Produziert unter Federführung der Leuphana Universität in Kooperation mit der Gesellschaft für akademische Studienvorbereitung und Testentwicklung (g.a.s.t) e.V. und dem Interdisziplinären Kolleg Hochschuldidaktik der Goethe-Universität Fran¬furt ist das Projekt ein Beispiel für anlaßbezogene Zusammenarbeit von Akteuren der deutschen Hochschullandschaft. Anfang 2016 wurde der im sog. Mentored MOOC-Format angebotene Kurs mit 1.200 registrierten Teilnehmenden pilotiert. Ziel war speziell für eine heterogene Großgruppe ausländischer Studienbewerber innerhalb eines überfachlichen Vorkurses die zu klassischen curricularen Inhalten komplemen-tären studienrelevanten Reflexions- und Handlungskompetenzen zu vermitteln. Der Kurs bitete online (und somit flächendeckend für die Bundesrepublik) ein individueller Studienberatung vergleichbares Selbstlernangebot: Kursteilnehmer können sich auf Studienbedingungen an deutschen Hochschulen vorbereiten, einen Überblick über das deutsche Hochschulsystem und Studienangebote gewinnen, konkrete Bewerbungsverfahren trainieren und flankierend Sprachkenntnisse vertiefen.
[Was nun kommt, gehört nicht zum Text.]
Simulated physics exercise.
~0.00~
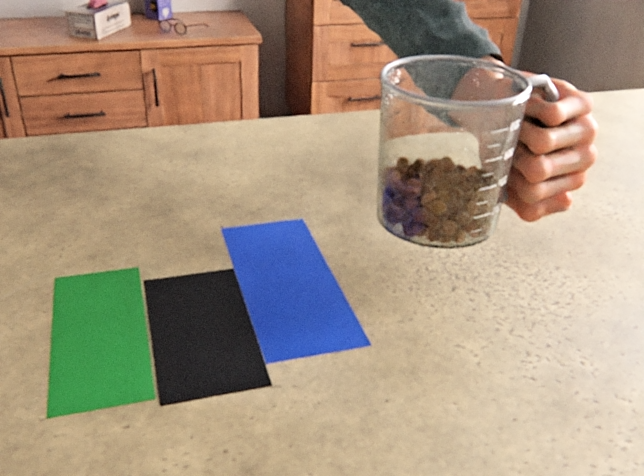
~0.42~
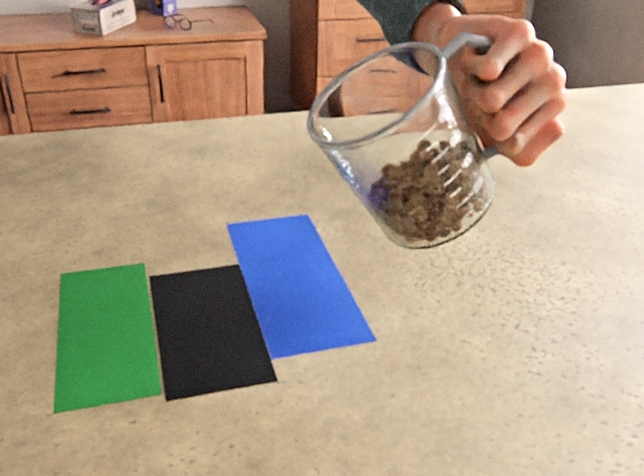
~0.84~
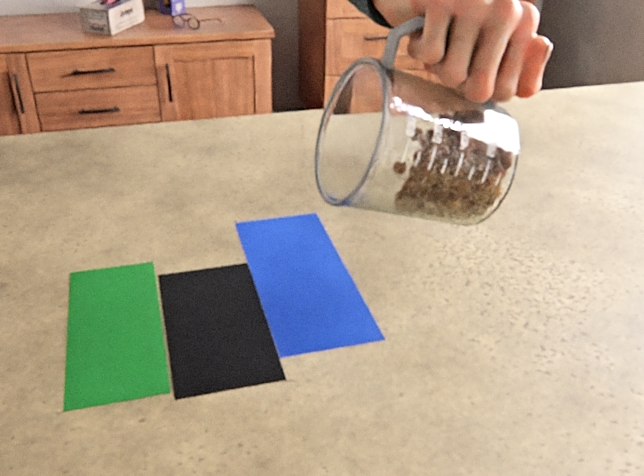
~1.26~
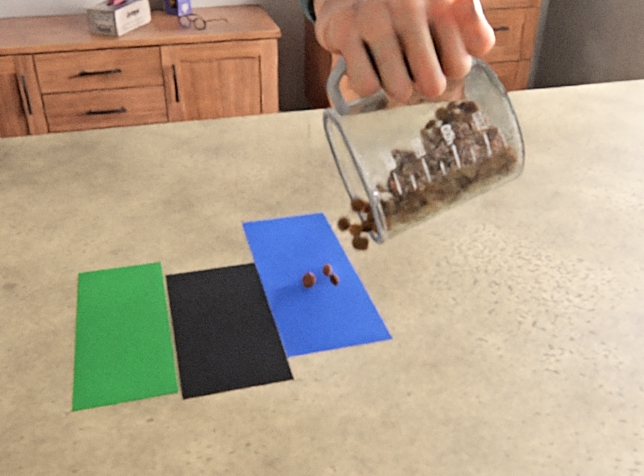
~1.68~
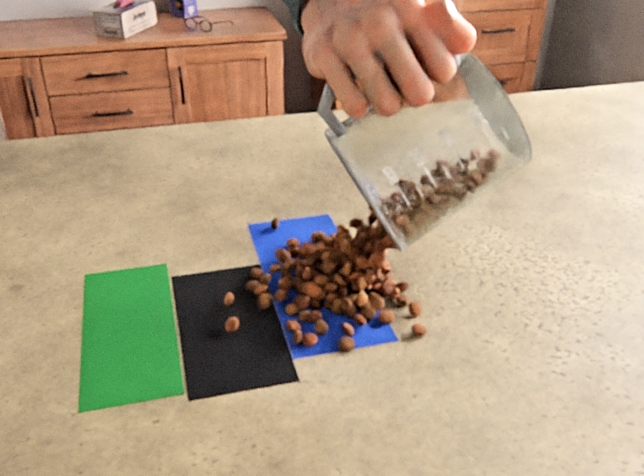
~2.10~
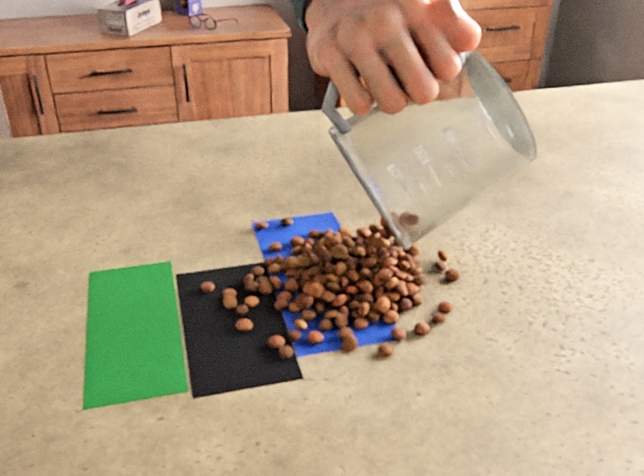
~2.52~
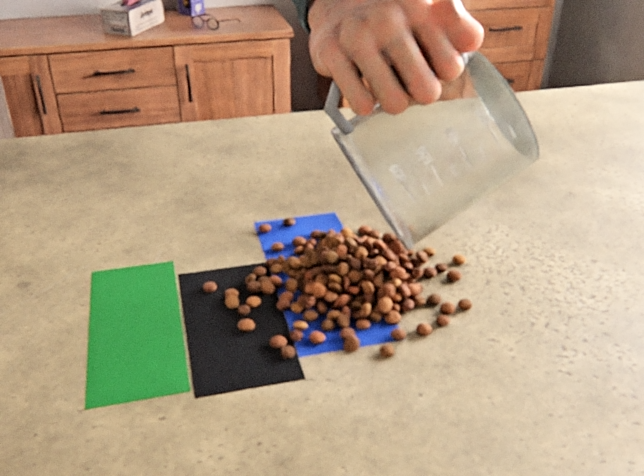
To begin with, a hand holds a clear jug partly filled with small brown pieces of kibble above a table, to the right of green, black and blue mats lying side by side. The hand tips the jug to the left until it lies on its side over the table. A few pieces then drop onto the blue mat, and a thick rush follows as the jug tilts further. The kibble piles up mostly on the blue mat, with some scattering onto the black mat and the bare table. Finally, the jug hangs tilted and empty, while the green mat stays clear.
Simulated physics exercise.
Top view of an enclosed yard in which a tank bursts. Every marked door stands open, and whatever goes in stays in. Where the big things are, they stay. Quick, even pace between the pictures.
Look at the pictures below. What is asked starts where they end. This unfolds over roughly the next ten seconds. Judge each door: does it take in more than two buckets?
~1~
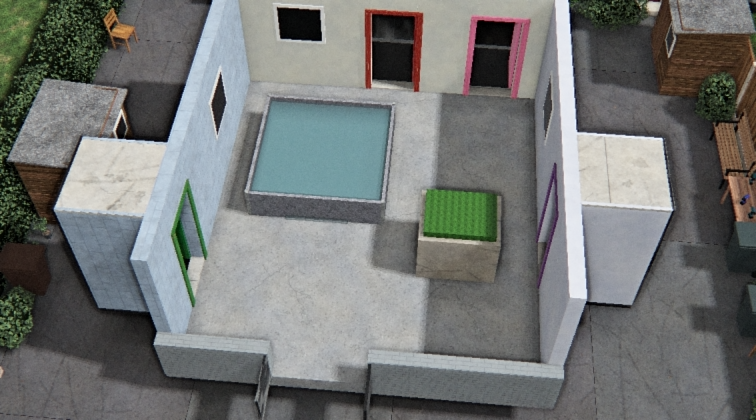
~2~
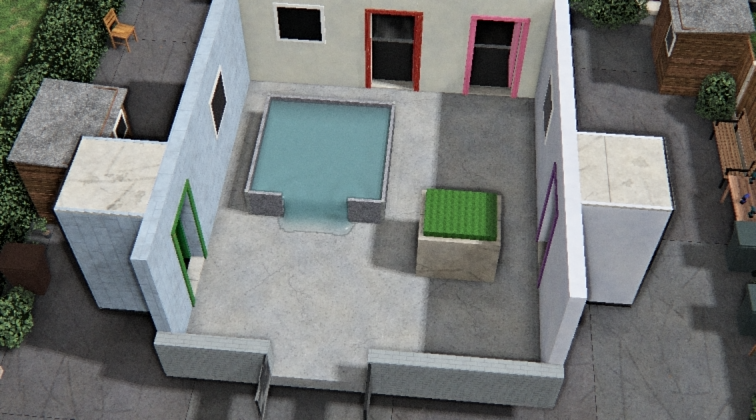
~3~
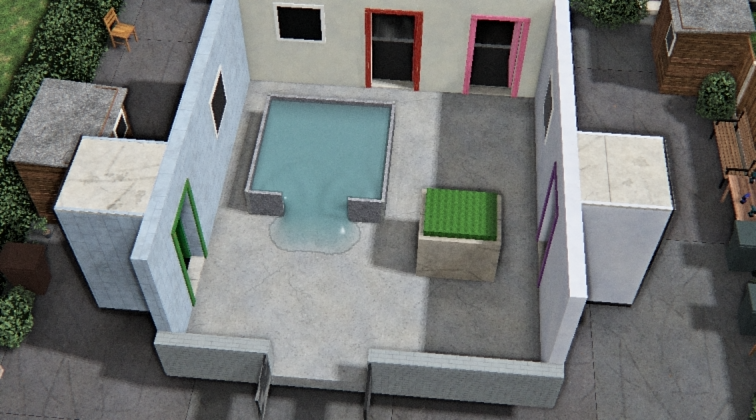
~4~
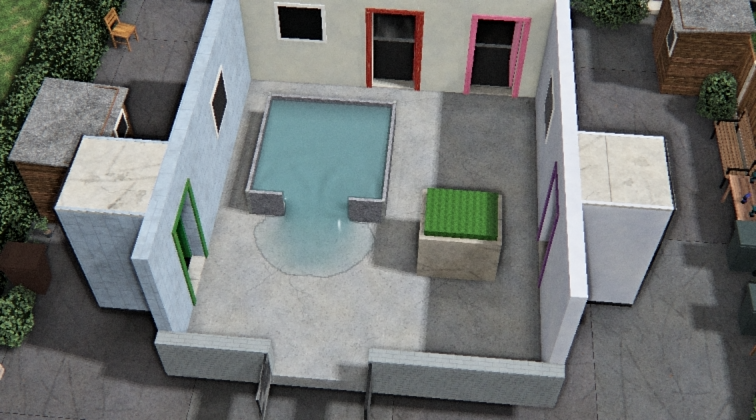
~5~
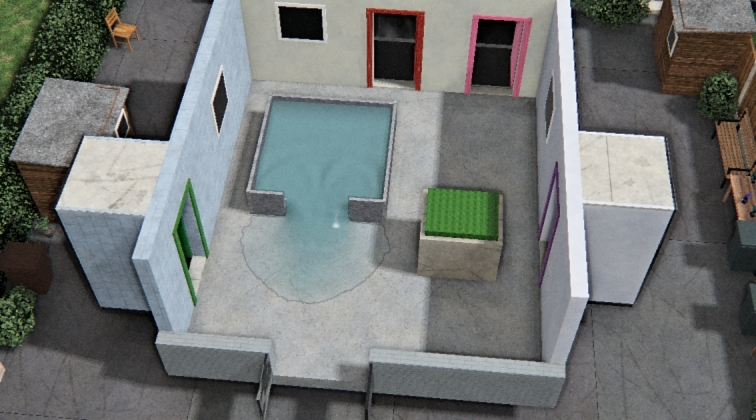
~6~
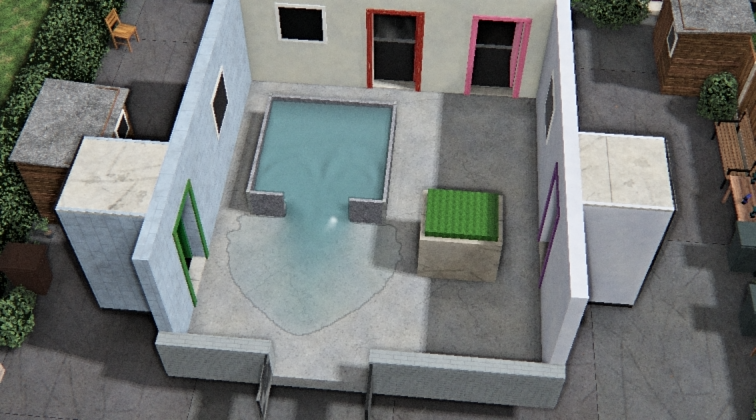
My call: The red door keeps it to two or fewer, the purple door keeps it to two or fewer, the green door takes in more, the pink door keeps it to two or fewer.
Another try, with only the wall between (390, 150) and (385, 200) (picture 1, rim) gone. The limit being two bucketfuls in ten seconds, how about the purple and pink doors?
The purple door door tops the limit and the pink door door tops the limit.
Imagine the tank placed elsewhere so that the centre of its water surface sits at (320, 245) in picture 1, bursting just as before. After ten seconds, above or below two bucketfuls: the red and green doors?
Red gets less, green gets less.
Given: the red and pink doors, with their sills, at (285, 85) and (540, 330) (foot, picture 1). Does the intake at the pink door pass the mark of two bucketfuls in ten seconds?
Pink: Exceeds it.
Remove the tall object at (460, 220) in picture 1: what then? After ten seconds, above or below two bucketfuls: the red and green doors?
Okay, so red does not reach it, and green gets past it.
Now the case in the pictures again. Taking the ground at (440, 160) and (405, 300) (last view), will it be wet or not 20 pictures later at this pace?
Result, in the order given: Not wetted / wetted.
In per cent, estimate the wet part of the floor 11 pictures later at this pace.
That should be about 35 %.
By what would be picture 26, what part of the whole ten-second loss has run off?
My reading is near 35 per cent.
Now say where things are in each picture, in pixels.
The open tank at (323, 149) is whole and still, in the first picture.
The front is at (349, 226), out from the gap at (316, 210), in the second picture.
The front is at (278, 242), out from the gap at (316, 211), in the third picture.
Water pours out at (317, 211) and has run to (287, 270), in the fourth picture.
Water pours out at (318, 210) and has run to (320, 298), in the fifth picture.
The front is at (305, 330), out from the gap at (317, 211), in the sixth picture.
A moment on, water covers 30 % of the floor; the red door not reached, the purple door not reached, the green door wet at the sill, nothing in, the pink door not reached.
Next, water covers 35 % of the floor; the red door not reached, the purple door not reached, the green door under two buckets in, the pink door not reached.
Then, water covers 40 % of the floor; the red door not reached, the purple door not reached, the green door over two buckets in, the pink door not reached.
Later, water covers 60 % of the floor; the red door not reached, the purple door wet at the sill, nothing in, the green door far over two buckets in, the pink door not reached.
In the end, water covers 80 % of the floor; the red door not reached, the purple door wet at the sill, nothing in, the green door far over two buckets in, the pink door wet at the sill, nothing in.
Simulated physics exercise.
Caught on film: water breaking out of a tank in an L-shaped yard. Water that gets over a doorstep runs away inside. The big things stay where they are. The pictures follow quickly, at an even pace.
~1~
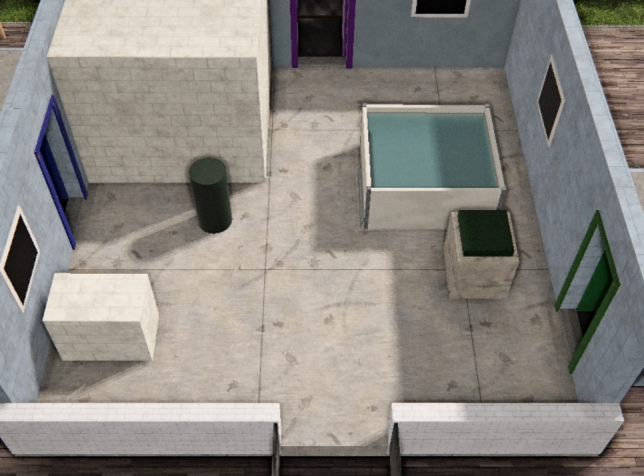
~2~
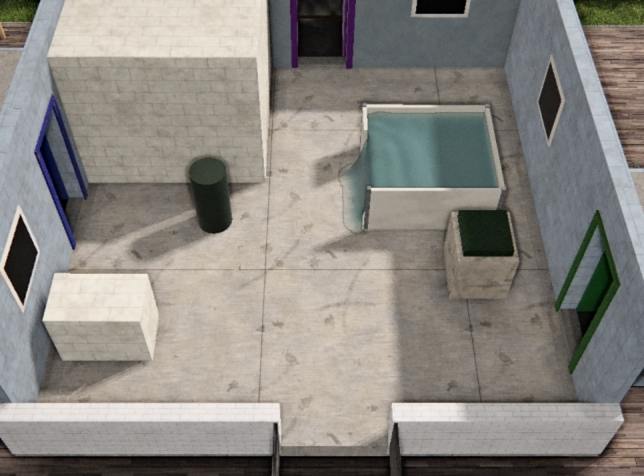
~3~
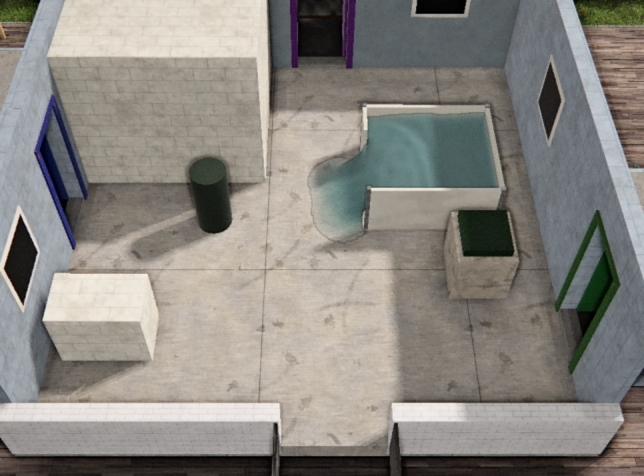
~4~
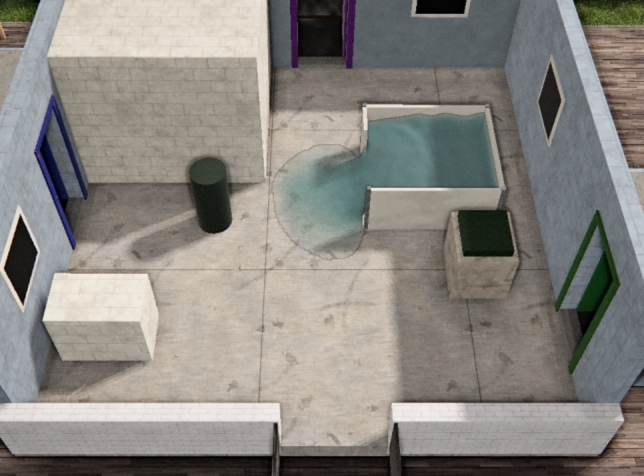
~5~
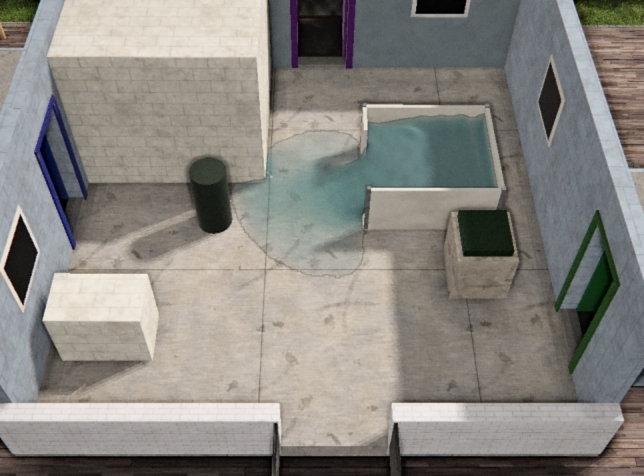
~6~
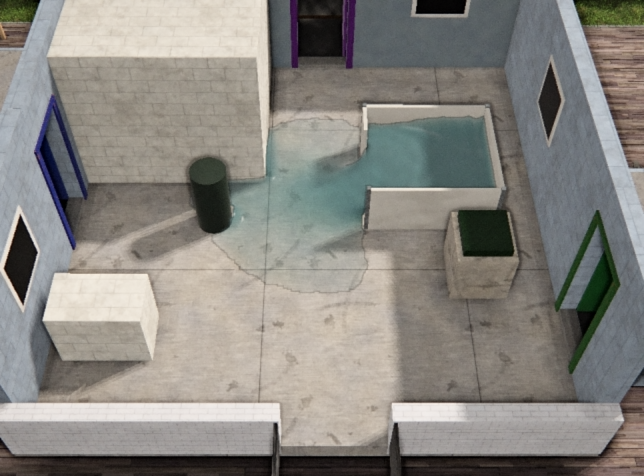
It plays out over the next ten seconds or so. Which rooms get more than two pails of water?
In the end: The blue door lets in a lot; the green door admits no more than that; the purple door lets in a lot.
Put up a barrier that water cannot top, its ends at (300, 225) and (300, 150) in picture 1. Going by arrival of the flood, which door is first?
It is the one in purple.
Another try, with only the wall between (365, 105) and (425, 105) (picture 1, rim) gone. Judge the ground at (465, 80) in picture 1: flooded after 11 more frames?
Verdict: Wet.
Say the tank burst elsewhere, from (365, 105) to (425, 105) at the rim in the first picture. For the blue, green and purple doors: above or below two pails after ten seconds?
In short: The blue door takes less; the green door holds; the purple door goes over.
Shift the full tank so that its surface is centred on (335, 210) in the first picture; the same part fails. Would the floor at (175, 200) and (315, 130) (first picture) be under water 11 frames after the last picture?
One after the other: Flooded, clear.
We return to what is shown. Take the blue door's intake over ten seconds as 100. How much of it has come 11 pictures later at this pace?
Close to 15 %.
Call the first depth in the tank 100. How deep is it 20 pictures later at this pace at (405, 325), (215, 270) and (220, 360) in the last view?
In turn 0, 8 and 4 in a hundred.
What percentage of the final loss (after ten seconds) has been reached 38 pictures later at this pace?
Some 70 per cent.
A moment on, water covers 30 % of the floor; the blue door under two buckets in, the green door not reached, the purple door not reached.
Next, water covers 45 % of the floor; the blue door over two buckets in, the green door not reached, the purple door under two buckets in.
Then, water covers 55 % of the floor; the blue door far over two buckets in, the green door not reached, the purple door over two buckets in.
Later, water covers 85 % of the floor; the blue door far over two buckets in, the green door not reached, the purple door far over two buckets in.
In the end, water covers 100 % of the floor; the blue door far over two buckets in, the green door wet at the sill, nothing in, the purple door far over two buckets in.
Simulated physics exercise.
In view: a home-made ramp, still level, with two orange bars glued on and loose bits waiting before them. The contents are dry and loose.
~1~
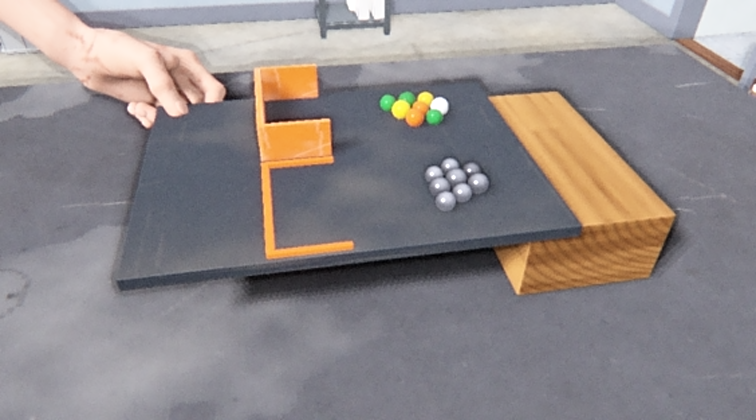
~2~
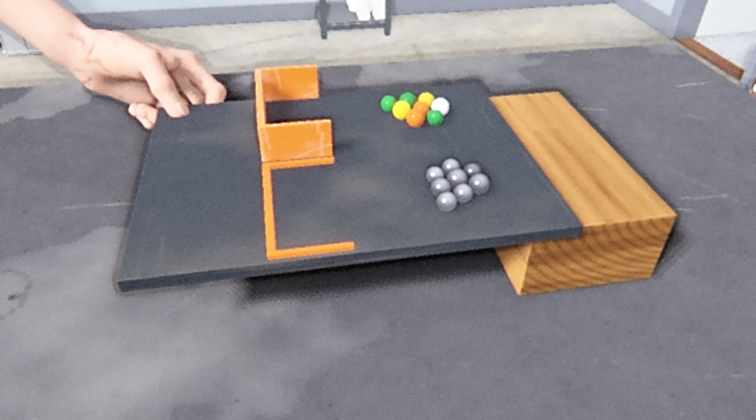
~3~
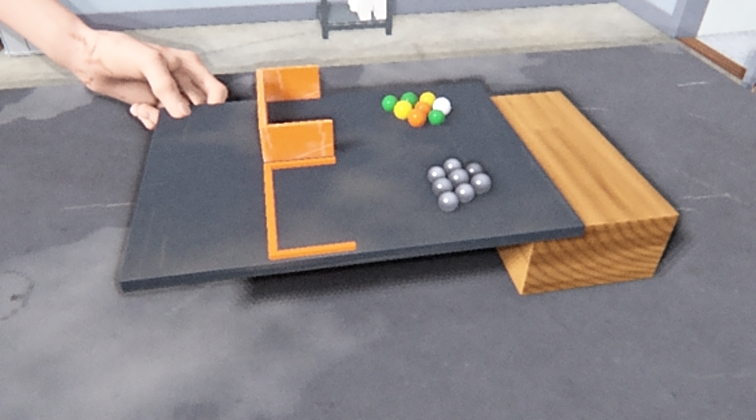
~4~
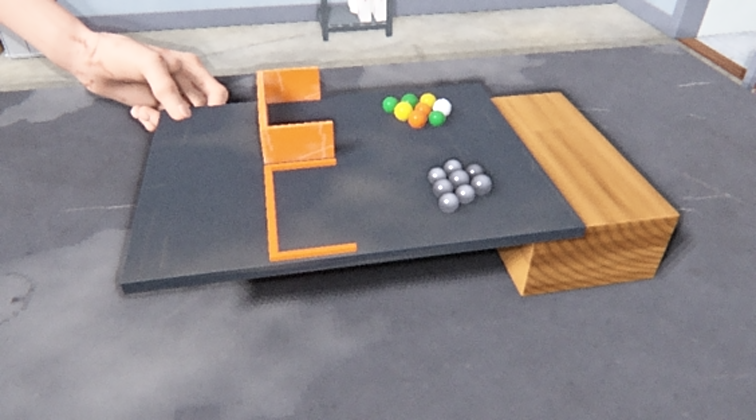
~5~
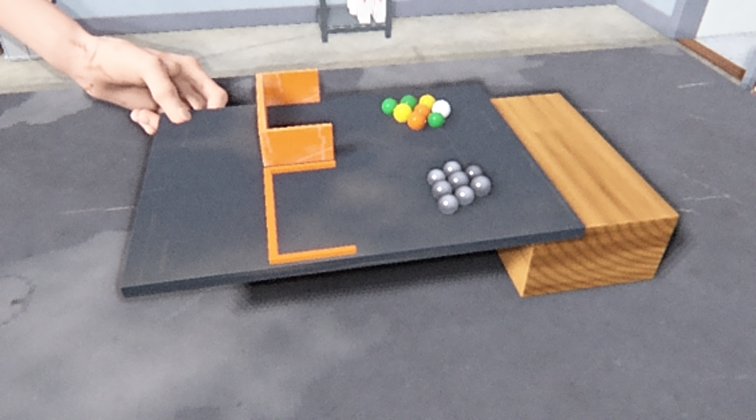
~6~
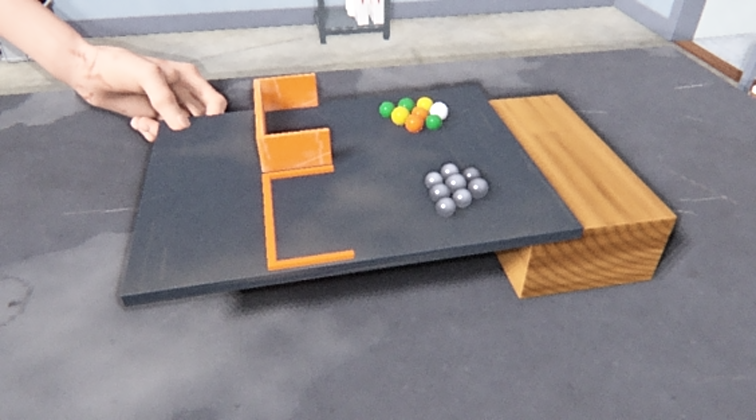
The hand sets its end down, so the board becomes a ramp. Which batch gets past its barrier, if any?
In the end the near batch passes the strip, and the far batch halts at the strip.
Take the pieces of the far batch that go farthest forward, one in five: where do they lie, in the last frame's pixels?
Roughly at (279, 160).
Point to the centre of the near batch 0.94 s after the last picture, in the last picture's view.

Darüberhinaus werden propädeutische Fähigkeiten zum wissenschaftlichen Arbeiten vermittelt, so dass Teilnehmer lernen, eigene Studienfähigkeiten als Ausgangspunkt für konkrete Folgemaßnahmen fundiert zu reflektieren. Das gebündelte Erfahrungswissen der Projektpartner (u.a. in den Bereichen eLearning Didaktik, Online-Vermittlung von Deutsch als Fremdsprache, Peer-Learning und Peer-Assessment sowie Mentoring) ermöglichte die Entwicklung einer problembasierten, produktorientierten Didaktik für heterogene Arbeitsgruppen flankiert mit individuellen Übungen für den Spracherwerb.
Die Evaluation des vorgestellten Pilotformates zeigt Möglichkeiten für die kooperative Entwicklung von anlassbezogenen, inhaltlich getriebenen und lernerzentrierten Formaten der digitalen Erwachsenenbildung auf. Erste Evaluationsergebnisse verweisen perspektivisch auf Einsatzszenarien solcher emergenten Kursformate in der deutschen Hochschullandschaft über die aktuelle Flüchtlingskrise hinaus, z.B. als propädeutische Vorkurse in nachfrageschwachen Studiengängen, als hochschulübergreifende interdisziplinäre Lernangebote, für ad-hoc Weiterbildungsangebote oder als Instrumente für das internationale Studierendenmarketing.